La misère humaineLa misère humaine n'est pas dans
l'incertitude des événements qui, tantôt élèvent, tantôt précipitent.
Elle gît tout entière dans le cœur avide et insatiable qui aspire sans
cesse à recevoir, qui se plaint de la sécheresse d'autrui, et ne s'avise
jamais de sa propre aridité. Ce malheur d'aspirer plus haut que
soi-même, ce malheur de ne pouvoir être satisfait par les joies les plus
chères, ce malheur, dis-je, constitue la misère humaine. Qu'importe le
cerveau, qu'importent ses plus brillantes facultés, si elles sont
toujours assombries par le désir âpre et inassouvi de ce quelque chose
qui lui échappe sans cesse ; l'ombre flotte près du corps, le bonheur
flotte près de l'âme, insaisissable pour elle.

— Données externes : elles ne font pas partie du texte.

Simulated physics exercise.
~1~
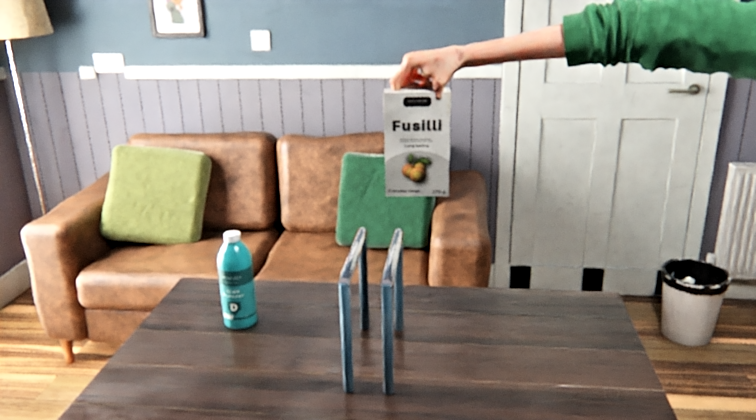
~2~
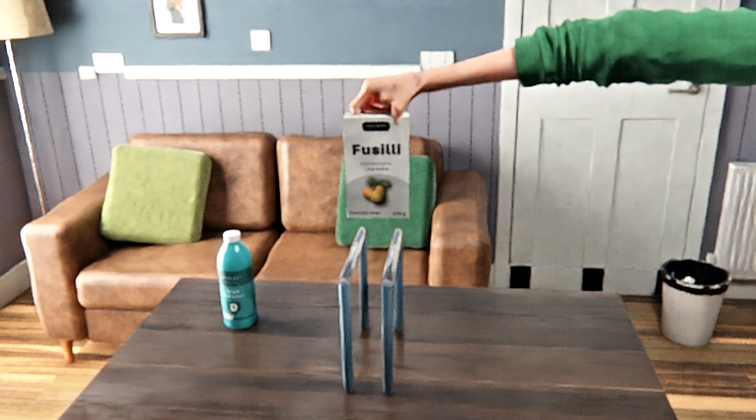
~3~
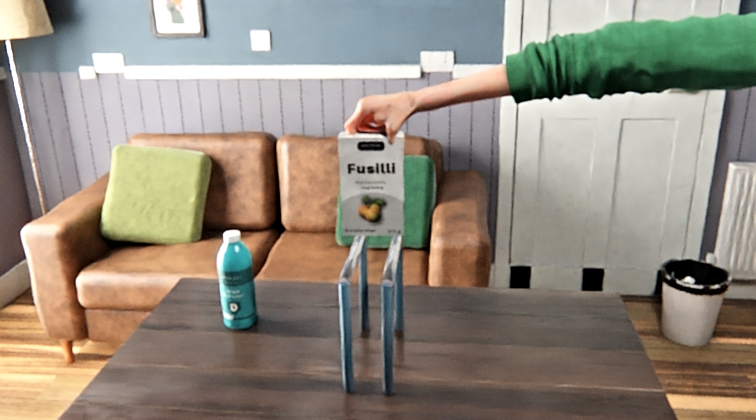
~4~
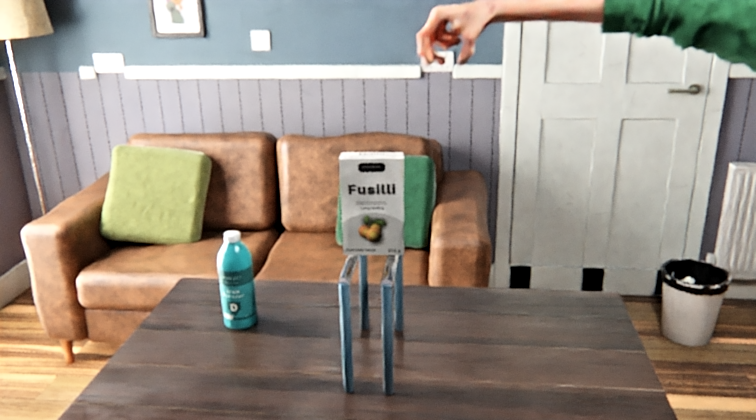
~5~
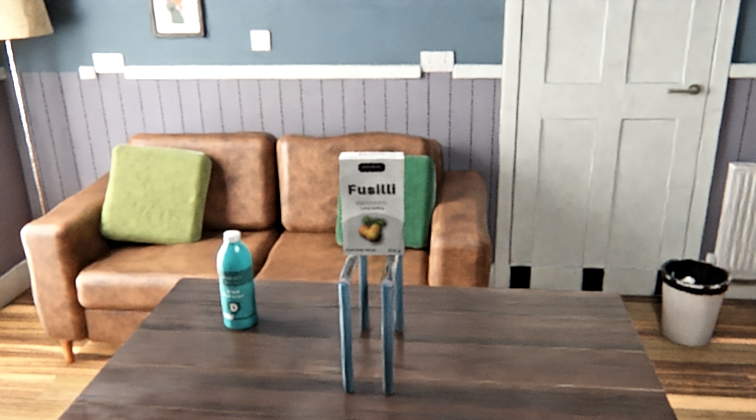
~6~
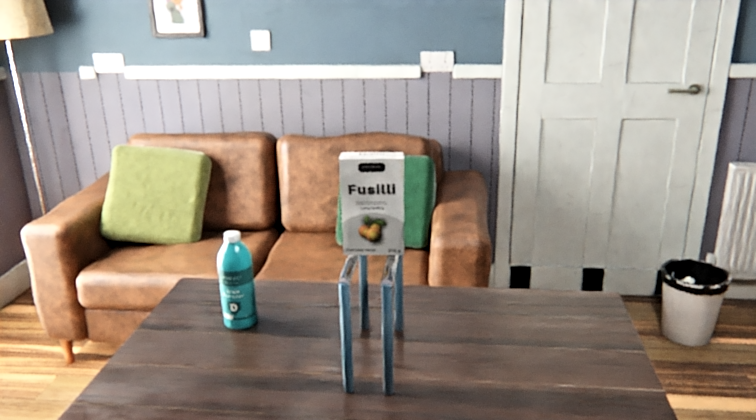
In a living room, a hand in a green sleeve lowered a white packet of fusilli onto two narrow upright supports on a dark table, then let go and withdrew, leaving the packet standing across the gap beside a still turquoise bottle.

Vous ne devez cependant
ni vous plaindre ni maudire votre sort ; car cette ombre, ce bonheur,
fuyant et mobile comme l'onde, donne, par l'ardeur et l'angoisse qu'il
dépose dans le cœur, la preuve de la divinité emprisonnée dans
l'humanité. Aimez donc la douleur et sa poésie vivifiante, qui fait
vibrer vos esprits par le souvenir de la patrie éternelle. Le cœur
humain est un calice plein de larmes ; mais vienne l'aurore, et elle
boira l'eau de vos cœurs ; elle sera pour vous la vie qui éblouira vos
yeux aveuglés par l'obscurité de la prison charnelle. Courage ! chaque
jour est une délivrance ; marchez dans la douloureuse voie ; marchez, en
suivant des yeux l'étoile de la mystérieuse espérance.